Tuesday, November 25, 2008

Semantic Gifts

The holidays are coming right up, and for many the season means a perennial challenge selecting the right gift for family, loved ones, and secret santas. Well fret no longer because there is a new way to find the perfect idea, Semantic Gifts (http://semanticgifts.com).

Here's how to use it:

Step 1: Select whatever information you have about their Facebook, Twitter, FriendFeed, or other public profile.
Step 2: Get gift ideas chosen for their unique interests.

Like any good oracle if the recommendations miss you can always try again by selecting "More please." The app will return gift ideas until it runs out of picks it feels enthusiastic about.

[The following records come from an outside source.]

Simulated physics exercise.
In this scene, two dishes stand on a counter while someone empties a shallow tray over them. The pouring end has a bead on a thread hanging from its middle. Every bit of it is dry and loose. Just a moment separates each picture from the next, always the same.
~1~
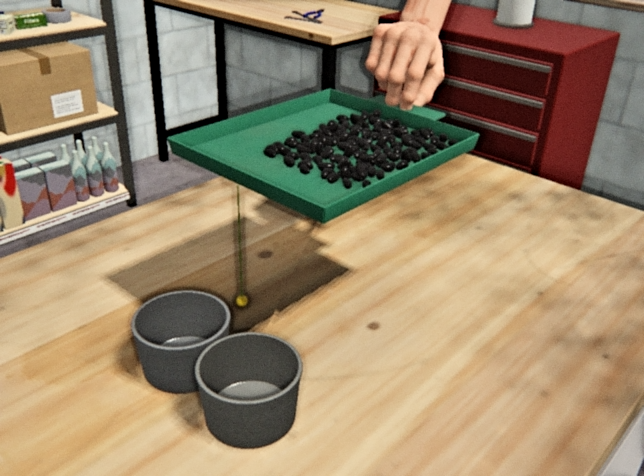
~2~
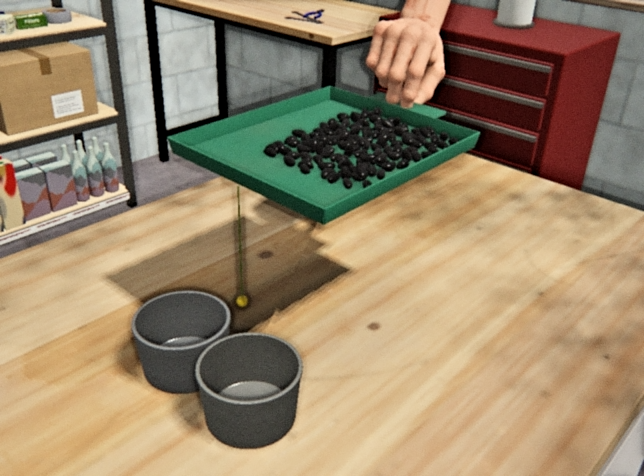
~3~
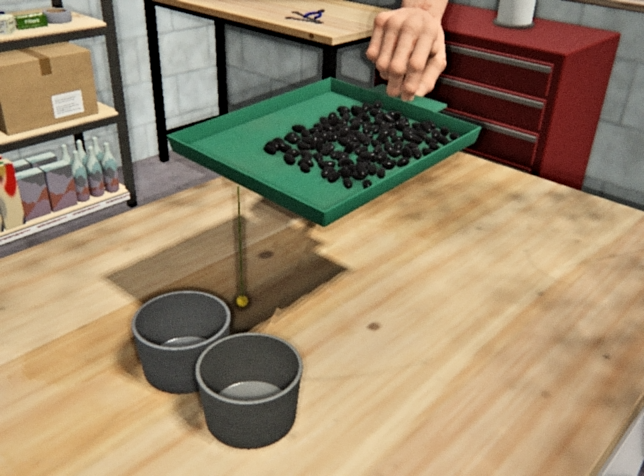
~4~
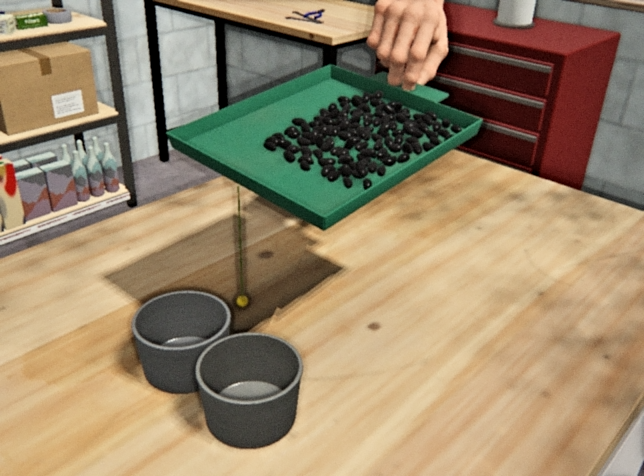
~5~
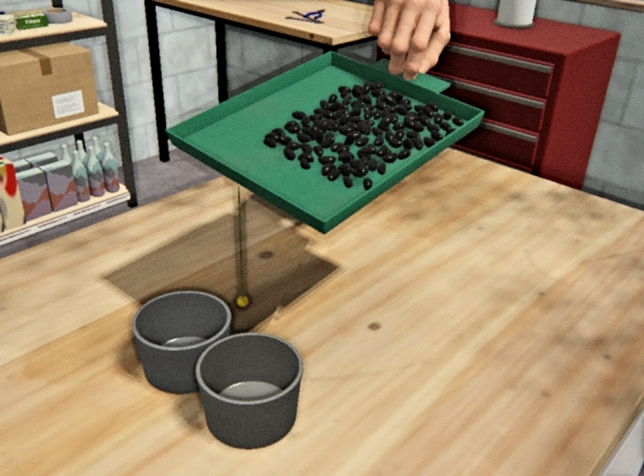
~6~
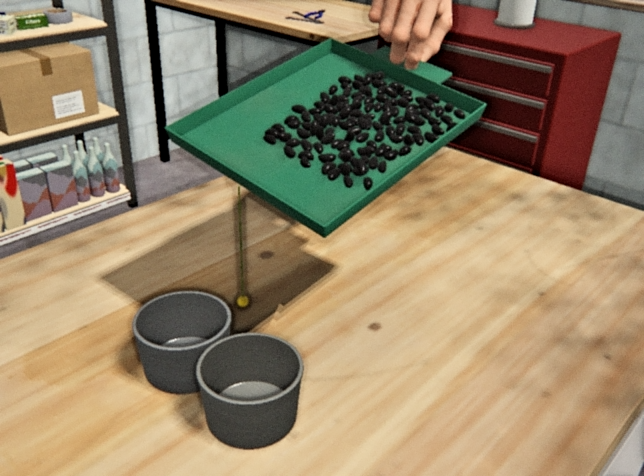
Green tray of black beans tilting gradually in a hand's grip, its near right corner dipping, above two gray dishes on a wooden counter.
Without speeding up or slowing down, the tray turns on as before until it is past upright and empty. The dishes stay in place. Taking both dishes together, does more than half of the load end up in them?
No.
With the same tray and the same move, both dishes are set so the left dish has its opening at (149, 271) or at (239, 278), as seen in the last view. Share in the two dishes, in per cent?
It comes to near 0 per cent the first time and near 10 per cent the second time.
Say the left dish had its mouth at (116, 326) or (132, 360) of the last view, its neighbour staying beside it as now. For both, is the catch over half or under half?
The pair would catch the lesser share the first time and the lesser share the second time.
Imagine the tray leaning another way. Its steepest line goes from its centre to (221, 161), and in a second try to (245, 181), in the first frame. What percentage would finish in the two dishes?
40 per cent, then 80 per cent.
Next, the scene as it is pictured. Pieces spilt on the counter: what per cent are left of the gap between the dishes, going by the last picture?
0 %, near enough.
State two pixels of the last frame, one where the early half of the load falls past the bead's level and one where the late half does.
Around (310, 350) and then (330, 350).
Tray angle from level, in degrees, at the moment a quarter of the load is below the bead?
My estimate is some 110 degrees.
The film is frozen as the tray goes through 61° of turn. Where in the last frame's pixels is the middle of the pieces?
The middle of the load sits near (337, 151).
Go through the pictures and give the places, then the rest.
Corners of the pouring end near (172, 138) and (324, 205), level; middle of the load near (365, 147), black beans; left dish near (144, 359); right dish near (211, 412); bead on its thread near (242, 301), in the first picture.
Corners of the pouring end near (172, 137) and (325, 207), level; middle of the load near (365, 146), in the second picture.
Corners of the pouring end near (171, 135) and (324, 210), tipped barely, lowest at the right corner; middle of the load near (366, 142), in the third picture.
Corners of the pouring end near (171, 132) and (324, 214), tipped a little, lowest at the right corner; middle of the load near (366, 136), in the fourth picture.
Corners of the pouring end near (170, 130) and (324, 219), tipped a little, lowest at the right corner; middle of the load near (367, 130), in the fifth picture.
Corners of the pouring end near (169, 127) and (324, 223), tipped clearly, lowest at the right corner; middle of the load near (367, 125); left dish near (145, 360); right dish near (212, 412), in the sixth picture.
Shortly afterwards, tray tipped steeply; all but a few on the tray; only a few in the air.
Next, tray tipped past a quarter turn; all but a few on the tray; only a few in the right dish; only a few outside both.
Some moments later, tray tipped past a quarter turn; near a quarter in the right dish; near two thirds outside both.
In the end, tray tipped past a quarter turn; near a quarter in the right dish; none at all in the left dish; near two thirds outside both.
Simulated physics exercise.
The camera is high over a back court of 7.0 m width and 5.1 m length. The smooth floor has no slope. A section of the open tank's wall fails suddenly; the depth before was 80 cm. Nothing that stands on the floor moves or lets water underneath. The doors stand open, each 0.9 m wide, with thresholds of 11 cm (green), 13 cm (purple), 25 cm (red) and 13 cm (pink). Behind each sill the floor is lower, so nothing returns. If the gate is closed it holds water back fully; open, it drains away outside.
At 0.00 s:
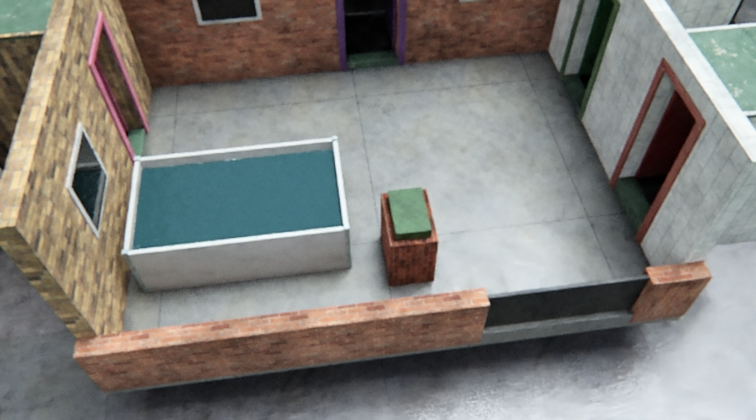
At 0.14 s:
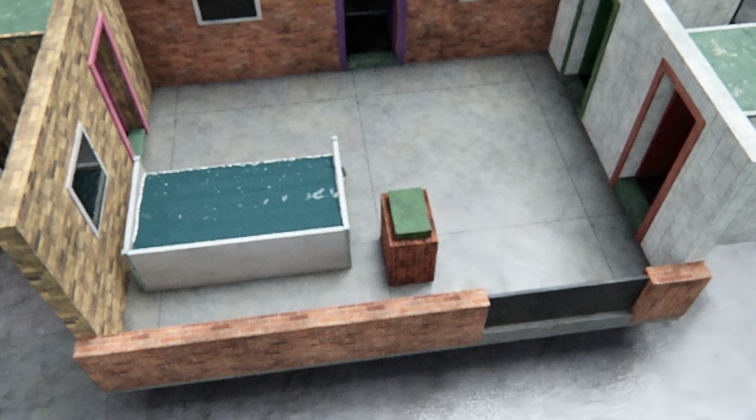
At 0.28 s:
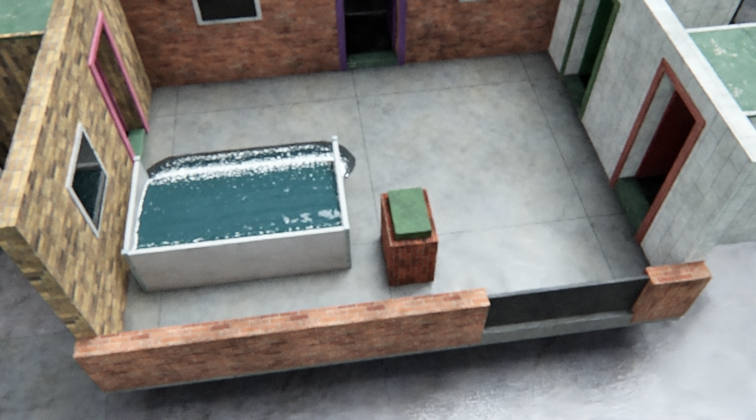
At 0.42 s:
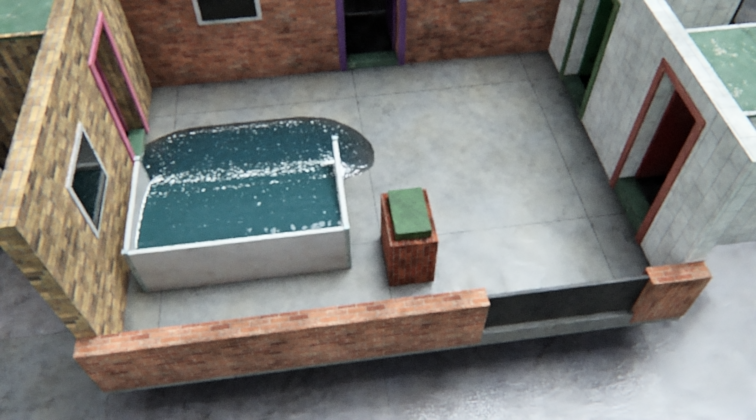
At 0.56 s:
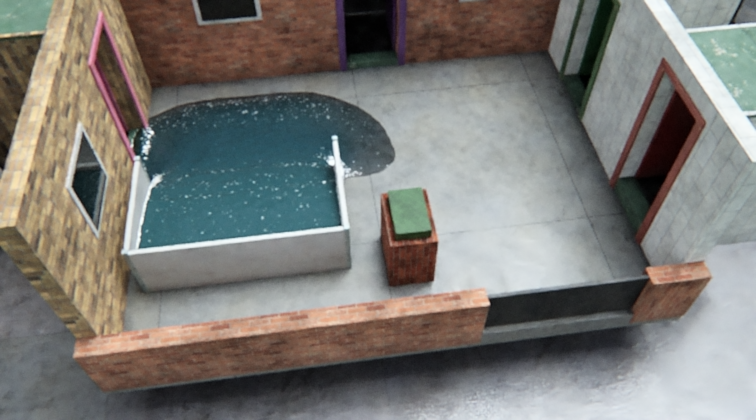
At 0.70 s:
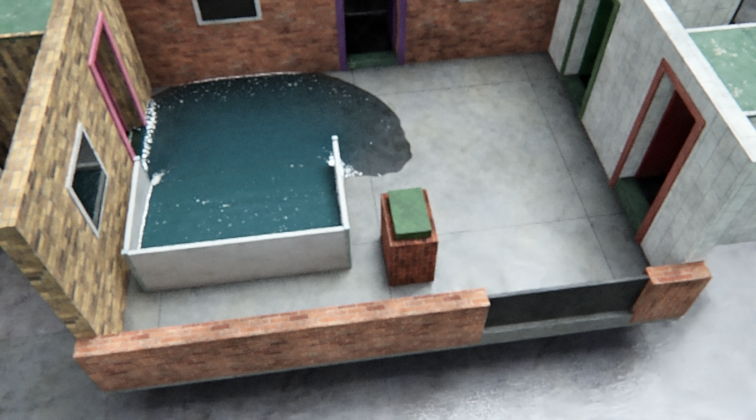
Dark teal water in an open, white-walled tank churns and pours out over its far side, then spreads in a widening, rounded sheet across the gray floor of a brick-walled court, reaching along the left wall by the pink-framed door.
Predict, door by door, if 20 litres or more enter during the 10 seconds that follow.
Door by door: At the green door it passes the limit; at the purple door it goes over the limit; at the red door it does not reach the limit; at the pink door it passes the limit.
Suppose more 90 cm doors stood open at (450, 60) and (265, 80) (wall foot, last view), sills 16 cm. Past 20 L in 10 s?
In turn: Not over, over.
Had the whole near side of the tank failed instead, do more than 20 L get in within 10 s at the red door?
Then: Red under.
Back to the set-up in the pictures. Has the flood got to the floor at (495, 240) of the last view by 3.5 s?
It is dry.
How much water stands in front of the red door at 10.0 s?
Roughly 9.5 cm deep.
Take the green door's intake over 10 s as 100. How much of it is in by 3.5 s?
Some 20 per cent by then.
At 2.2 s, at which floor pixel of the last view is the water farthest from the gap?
Around (532, 53).
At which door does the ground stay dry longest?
The red one.
After 1.4 s water covers 35 % of the floor and is deepest (59 cm) near (152, 97); green door not reached, purple door 22 cm at the sill, 4 L in, red door not reached, pink door 20 cm at the sill, 9 L in.
After 2.2 s water covers 40 % of the floor and is deepest (43 cm) near (173, 95); green door not reached, purple door 20 cm at the sill, 31 L in, red door not reached, pink door 28 cm at the sill, 30 L in.
After 3.5 s water covers 60 % of the floor and is deepest (28 cm) near (541, 53); green door 23 cm at the sill, 25 L in, purple door 14 cm at the sill, 48 L in, red door not reached, pink door 20 cm at the sill, 112 L in.
After 6.0 s water covers 90 % of the floor and is deepest (26 cm) near (653, 295); green door 15 cm at the sill, 116 L in, purple door 6 cm at the sill, 50 L in, red door 11 cm at the sill, 0 L in, pink door 7 cm at the sill, 127 L in.
After 10.0 s water covers 95 % of the floor and is deepest (20 cm) near (141, 309); green door 10 cm at the sill, 125 L in, purple door 7 cm at the sill, 50 L in, red door 10 cm at the sill, 0 L in, pink door 10 cm at the sill, 127 L in.
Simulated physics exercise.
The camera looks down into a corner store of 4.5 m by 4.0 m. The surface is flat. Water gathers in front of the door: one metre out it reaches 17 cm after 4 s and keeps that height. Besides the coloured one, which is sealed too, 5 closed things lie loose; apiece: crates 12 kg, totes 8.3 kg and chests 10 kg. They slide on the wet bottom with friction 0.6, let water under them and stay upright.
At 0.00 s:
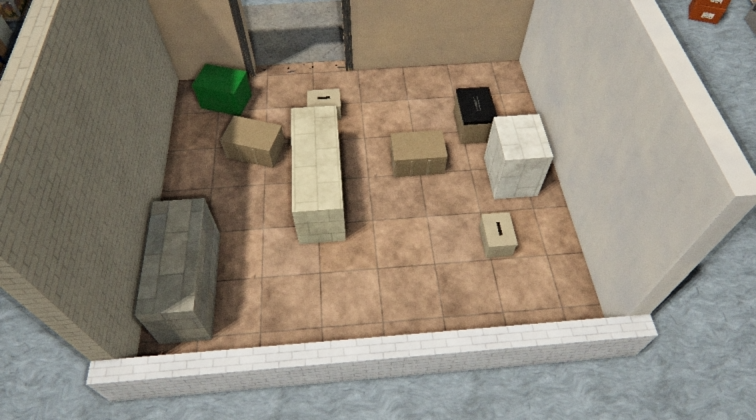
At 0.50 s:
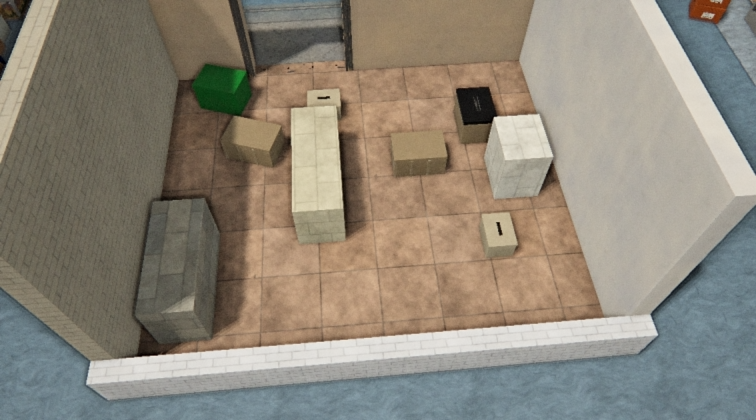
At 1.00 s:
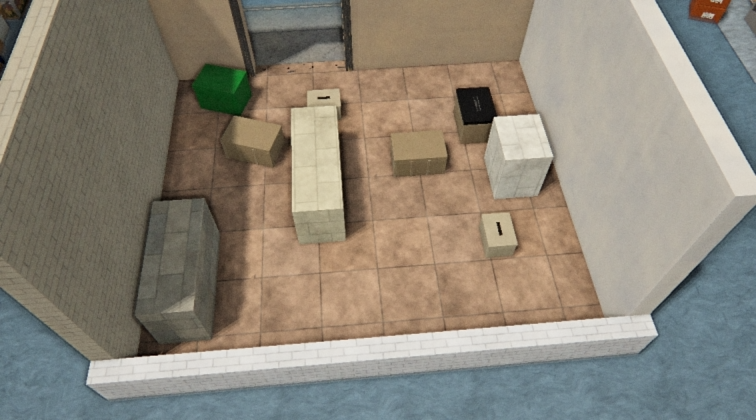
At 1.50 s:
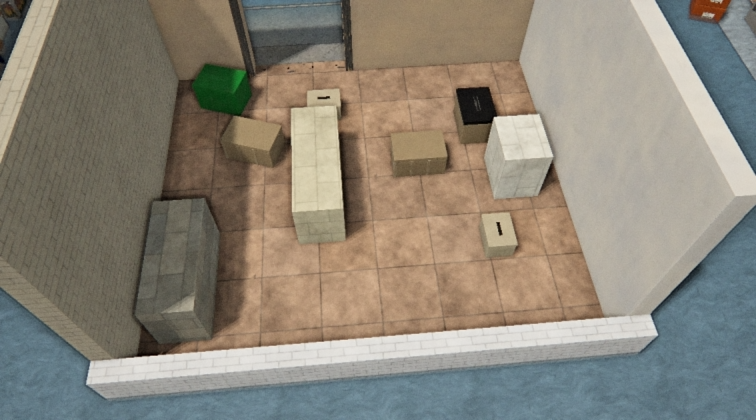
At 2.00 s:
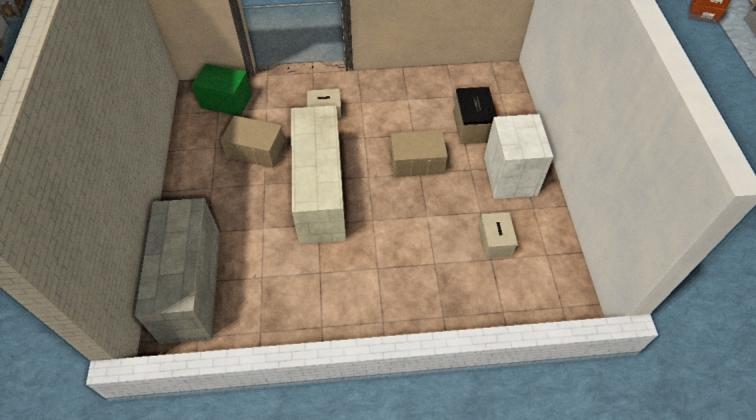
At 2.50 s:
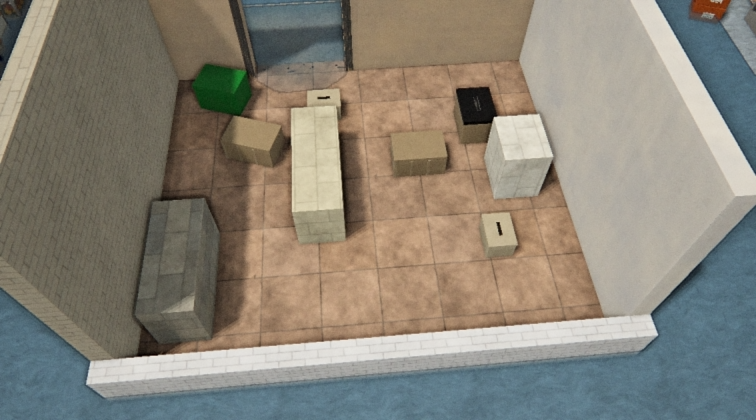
Water forms a faint, shallow patch at the doorway while the scattered boxes stay still.
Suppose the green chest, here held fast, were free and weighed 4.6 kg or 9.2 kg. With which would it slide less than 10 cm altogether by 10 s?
I expect that neither load is enough.
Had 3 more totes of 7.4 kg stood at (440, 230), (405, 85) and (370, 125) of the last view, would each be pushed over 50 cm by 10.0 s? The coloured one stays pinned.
In turn: Short of it, under, more.
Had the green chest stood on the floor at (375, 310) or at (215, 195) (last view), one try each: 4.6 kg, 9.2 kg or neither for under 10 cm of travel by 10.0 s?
In turn: Neither is enough; neither holds.
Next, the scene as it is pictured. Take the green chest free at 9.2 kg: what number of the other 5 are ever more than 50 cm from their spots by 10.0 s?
2 of them.
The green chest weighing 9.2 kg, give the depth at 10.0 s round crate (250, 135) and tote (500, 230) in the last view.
Roughly 7 and 1 cm.
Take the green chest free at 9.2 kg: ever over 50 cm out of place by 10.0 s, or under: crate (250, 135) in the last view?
It is over.
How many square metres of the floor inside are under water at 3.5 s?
Roughly 1.5 m2.
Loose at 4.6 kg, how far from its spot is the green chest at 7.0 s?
About 5 cm.
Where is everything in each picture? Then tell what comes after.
In the first frame, the green chest at (219, 78), on the bottom; water covers 0.0 m2; 0 of 6 have shifted.
In the second frame, the green chest at (219, 78), on the bottom; water covers 0.0 m2; 0 of 6 have shifted.
In the third frame, the green chest at (219, 78) rests on the ground; water covers 0.0 m2; 0 of 6 have shifted.
In the fourth frame, the green chest at (219, 78), on the bottom; 0.0 m2 under water; 0 of 6 have shifted.
In the fifth frame, the green chest at (219, 78) rests on the ground; water covers 0.0 m2; 0 of 6 have shifted.
In the sixth frame, the green chest at (219, 78) rests on the ground; water covers 0.3 m2; 0 of 6 have shifted.
After 3.5 s the green chest would be 0 cm from its start with 4.6 kg and 0 cm from its start with 9.2 kg; 0 cm of water round it then.
After 4.5 s the green chest would be 0 cm from its start with 4.6 kg and 0 cm from its start with 9.2 kg; 2 cm of water round it then.
After 7.0 s the green chest would be 5 cm from its start with 4.6 kg and 0 cm from its start with 9.2 kg; 4 cm of water round it then.
After 10.0 s the green chest would be 50 cm from its start with 4.6 kg and 42 cm from its start with 9.2 kg; 5 cm of water round it then.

Gifts are chosen using an algorithm that finds matches using two approaches. First a natural language processing filter analyzes the things your friend has said and matches the concepts they've discussed to gifts associated with similar topics. Second, a topic modeler looks at everything they've said and creates a profile, making some guesses about what they might be like. We can then recommend gifts that we've identified for people with similar overall interests. It's this combination of "what are they like" as well as "what interests can we determine they have" that can give us a good idea about what gift they'd enjoy.

Semantic Gifts is the first consumer-facing app using the analytics suite created over the past few months under the Morning Set banner. The engine could be described as a concept mining/information retrieval program with a heavy focus on NLP using "dirty" sources like RSS and micro blog feeds, so gift recommendation is a perfect fit for the technology. The two big challenges that Semantic Gifts posed for the app were the tendency to overfit because of the often small input size, and the need to perform the analysis very quickly.

The first problem was solved by creating tiers of analysis intensity based on how much information our crawler is able to extract. Very small and very large inputs are worked over lightly, though for opposite reasons - it's easy to draw too many conclusions when you have little to work with, and you don't need to work very hard at all when they've said a lot. Fortunately the system is tuned in such a way that average blog and twitter feed sizes fall right in between.

The second problem was speed. Especially when you start to re-index statistical machine learning models at a corpus large enough to be useful, you can blow the budget of a bootstrapped startup just on EC2 processor spikes. When developing the analytics suite this problem was avoided by handling it asynchronously. Give me your data today, then come back tomorrow for your model. For Semantic Gifts that clearly wouldn't work, so we looked for components of the suite which would give us the most bang for the processor buck and also ways to "pre-bake" as much as possible. Though there is a substantial laundry list of things to add the compromise appears successful so far.

Anyway I hope Semantic Gifts is as fun to use as it was to make, and I look forward to getting some good feedback.